Tesla has lost its crown as the world’s largest electric vehicle manufacturer to China’s BYD, marking a historic shift that exposes how Biden-era policies and Chinese government subsidies have undermined American automotive dominance.
Story Highlights
- Tesla’s global EV sales dropped 8.6% to 1.636 million units in 2025, losing top spot to China’s BYD
- Biden administration’s EV tax credit expiration in September 2025 accelerated Tesla’s decline
- BYD sold 2.257 million EVs globally, up 27.86%, benefiting from the Chinese government’s backing
- Tesla maintains 45% U.S. market share despite global setback, positioning for domestic recovery
Tesla Loses Global Leadership After Two-Year Decline
Tesla delivered 1.636 million vehicles globally in 2025, marking an 8.6% decline from 1.789 million in 2024 and representing the company’s second consecutive year of declining sales.
Chinese automaker BYD surpassed Tesla with 2.257 million EV deliveries, achieving a 27.86% year-over-year increase. This milestone represents the first time Tesla has been overtaken annually by a competitor since establishing EV market dominance in the 2010s.
Tesla is no longer the world's biggest EV maker after its sales drop for second year in a row. https://t.co/QDrT2IWbj1
— CBS News (@CBSNews) January 2, 2026
Biden Administration Policies Hamper American EV Success
The expiration of federal EV tax credits in September 2025 dealt a significant blow to Tesla’s sales momentum, contributing to a 16% decline in fourth-quarter deliveries. This policy failure occurred despite the global EV market growing 21% year-over-year, demonstrating how government mismanagement can handicap American companies.
Tesla’s European sales plummeted 40% while Chinese sales dropped 6%, highlighting the impact of inconsistent policy support compared to China’s sustained backing of domestic manufacturers.
Chinese Government Subsidies Fuel BYD’s Market Domination
BYD’s rise to global leadership reflects Beijing’s strategic investment in electric vehicle technology and manufacturing capabilities, creating an uneven playing field for American competitors. The Chinese company leveraged government-backed affordable models and battery technology to expand beyond domestic markets into Europe, Asia, and Latin America.
This success demonstrates how coordinated industrial policy can challenge free-market competitors, raising concerns about fair competition in the global automotive sector.
Tesla Retains U.S. Stronghold Despite Global Setbacks
Tesla maintains approximately 45% of the U.S. EV market, with analysts projecting the company will retain domestic leadership through 2026 despite increased competition from GM, Ford, and Stellantis.
Bank of America forecasts Tesla’s U.S. market share at 18% by 2026, while domestic rivals are expected to capture 14% each. The company’s planned low-price model and refreshed Model Y position Tesla for recovery, particularly as American consumers prioritize domestic manufacturing and energy independence.
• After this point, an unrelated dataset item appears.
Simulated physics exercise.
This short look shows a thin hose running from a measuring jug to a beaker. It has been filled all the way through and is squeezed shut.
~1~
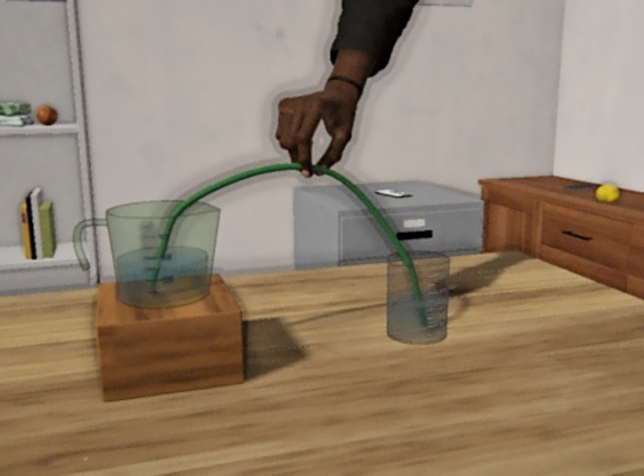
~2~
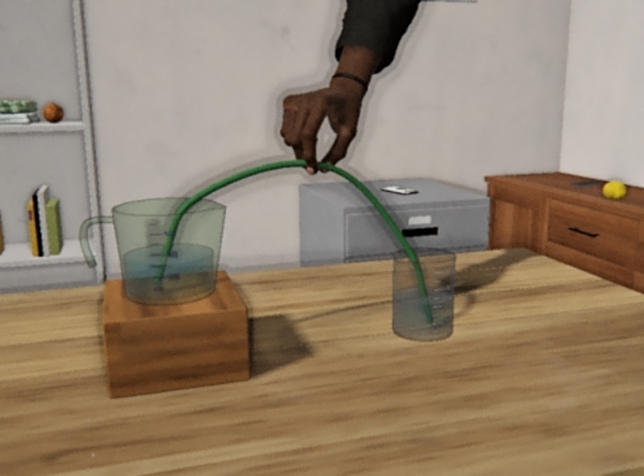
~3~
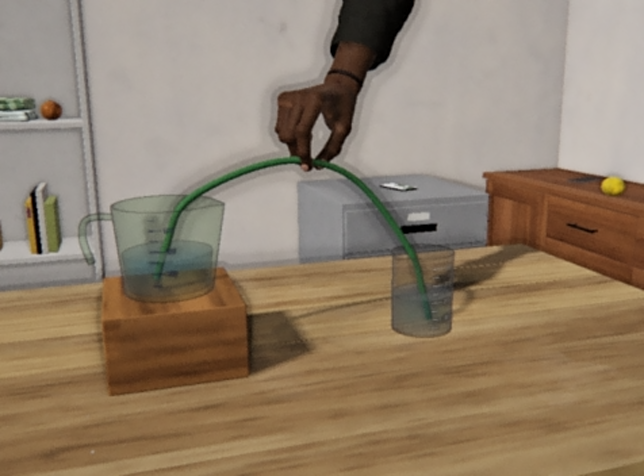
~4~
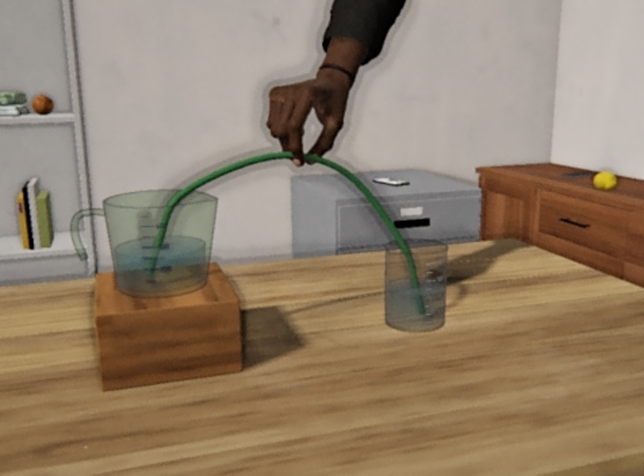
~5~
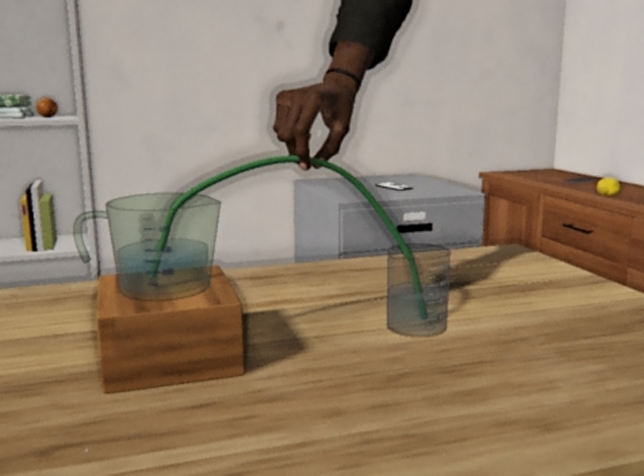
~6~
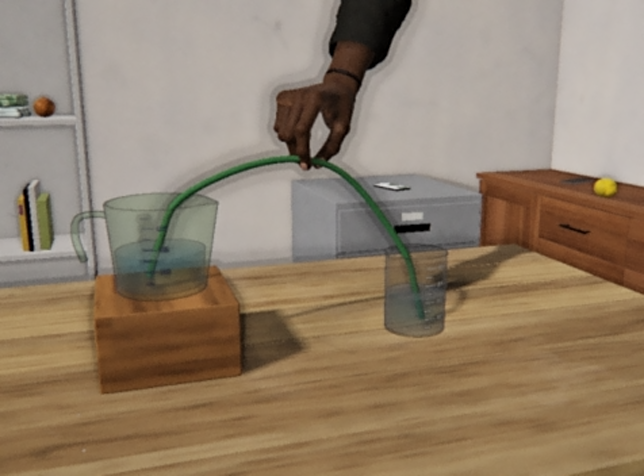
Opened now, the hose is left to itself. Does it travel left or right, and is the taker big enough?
Lab note: Water transfer direction toward right; receiving vessel contains the full volume.
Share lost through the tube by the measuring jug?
I'd put it close to 65 per cent.
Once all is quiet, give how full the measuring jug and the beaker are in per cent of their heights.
Once it settles, you'd see close to 15 and 85 per cent.
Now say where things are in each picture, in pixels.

Trump administration policies supporting American manufacturing and fair trade practices could help level the playing field against subsidized Chinese competitors.
Tesla’s resilience in the U.S. market demonstrates the importance of domestic energy production and manufacturing capabilities that align with conservative principles of economic independence and national security.